Boise State Coach Bryan Harsin saw a similar dedication, which he said led directly to Thompson’s 19 career interceptions.

“You don’t have that many interceptions if you’re not anticipating what’s coming,” Harsin said. “And then, because of all the preparation he did, Darian had that trust factor, so that when he did see something, he could recognize it, react and go get after the ball.”

If there has been a resolute and distinctive approach to Thompson’s football life, it may stem from his upbringing, according his high school principal, John Anson.

“He was raised by a single mom, and Darian took on a lot of responsibility at home with his younger brother and sister,” Anson said. “When you’re around him long enough, you realize what a special kid he is.”

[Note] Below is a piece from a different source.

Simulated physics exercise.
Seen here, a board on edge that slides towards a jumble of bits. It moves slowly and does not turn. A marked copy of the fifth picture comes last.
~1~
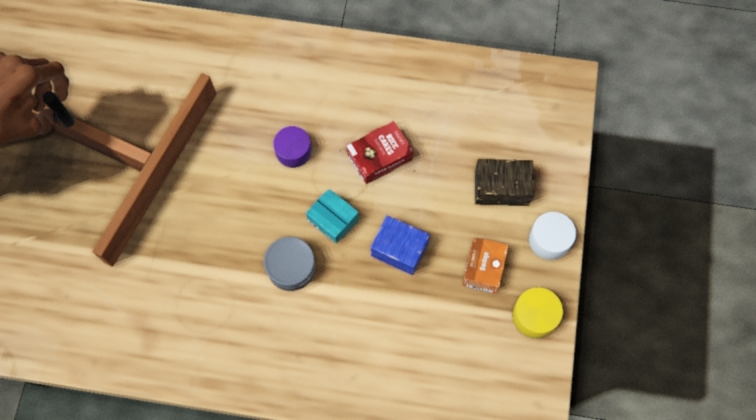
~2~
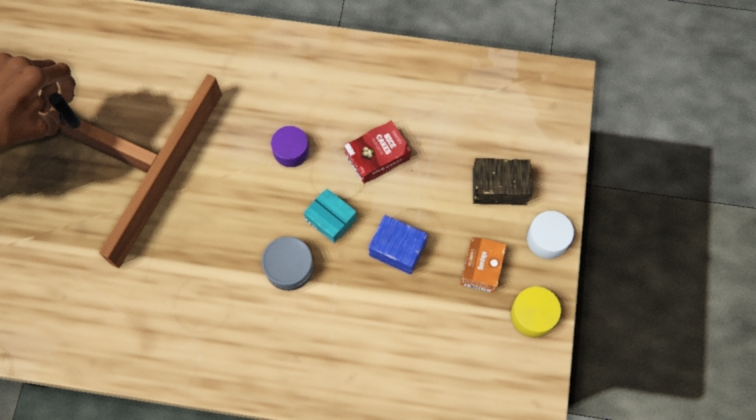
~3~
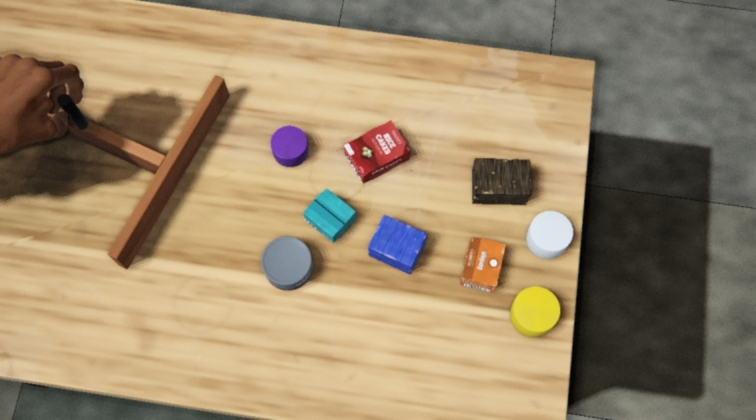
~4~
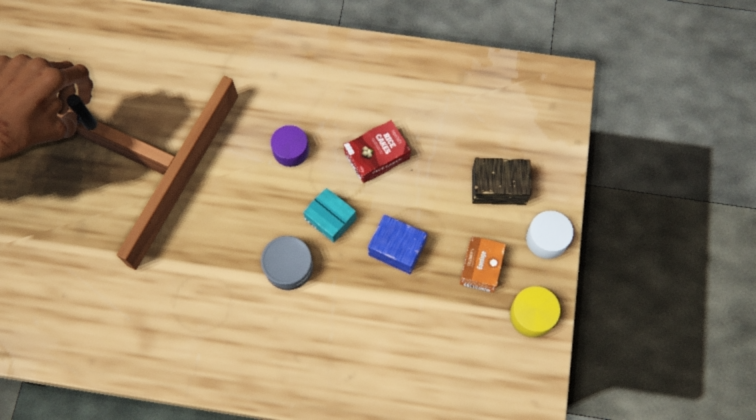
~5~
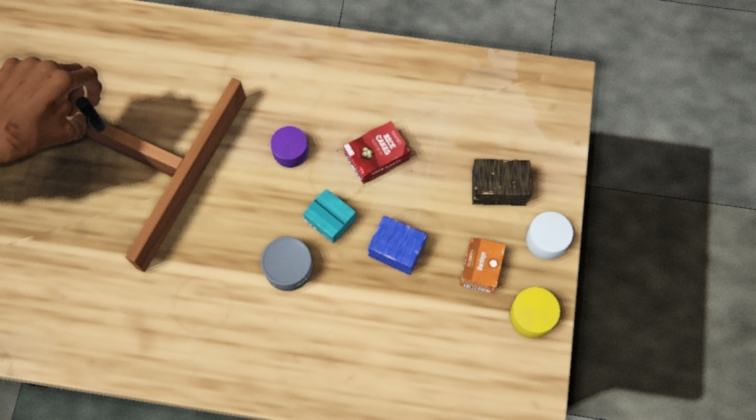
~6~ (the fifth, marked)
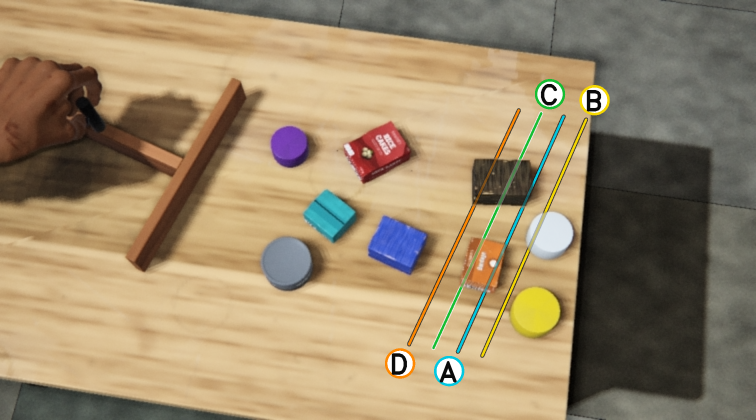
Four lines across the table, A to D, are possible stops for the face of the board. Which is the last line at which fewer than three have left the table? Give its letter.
C.
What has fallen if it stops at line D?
The yellow tin.
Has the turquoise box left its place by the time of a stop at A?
By then, yes.
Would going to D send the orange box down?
No.
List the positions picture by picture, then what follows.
In the first frame, blue block (400, 245); black block (504, 182); white pot (552, 236).
In the second frame, board (159, 162); purple tin (290, 146).
In the third frame, board (168, 163); orange box (482, 265).
In the fourth frame, board (177, 164); yellow tin (535, 313).
In the fifth frame, board (185, 166); blue block (397, 245); black block (501, 182); white pot (550, 236).
On the copy, A at (513, 229); B at (537, 232); C at (490, 225); D at (467, 222).
On C. First, board (293, 181); red packet (384, 152); purple tin (337, 164).
Then, board (400, 197); orange box (495, 271); grey jar (387, 303).
Finally, board (489, 210); yellow tin over the edge; orange box (572, 311); one fallen.
By contrast, A drops three; B drops four; D is within the limit but short.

Thompson said that his mother was a nurse who often worked nights, leaving Darian to mind his siblings, something that began when he was 12.

“I was working long hours trying to make ends meet,” said Thompson’s mother, Shannon.

The family moved often.

“It was every year or two,” Thompson said. “I just watched over my brother and sister and made sure everything was taken care of until my mom got home. I didn’t mind; I’ve never been a selfish person.”

Anson said that Thompson had a 3.5 grade-point average when he graduated from Paraclete. He received his degree in health science from Boise State last December.

“We’ve always told Darian that the sky is the limit, even when people were telling him that he was too small or he couldn’t do this or that,” Shannon Thompson said last week. “He always believed in himself. And he still does. Just before he left to go join the Giants, I told him: You go be you. Do what you’ve doing.”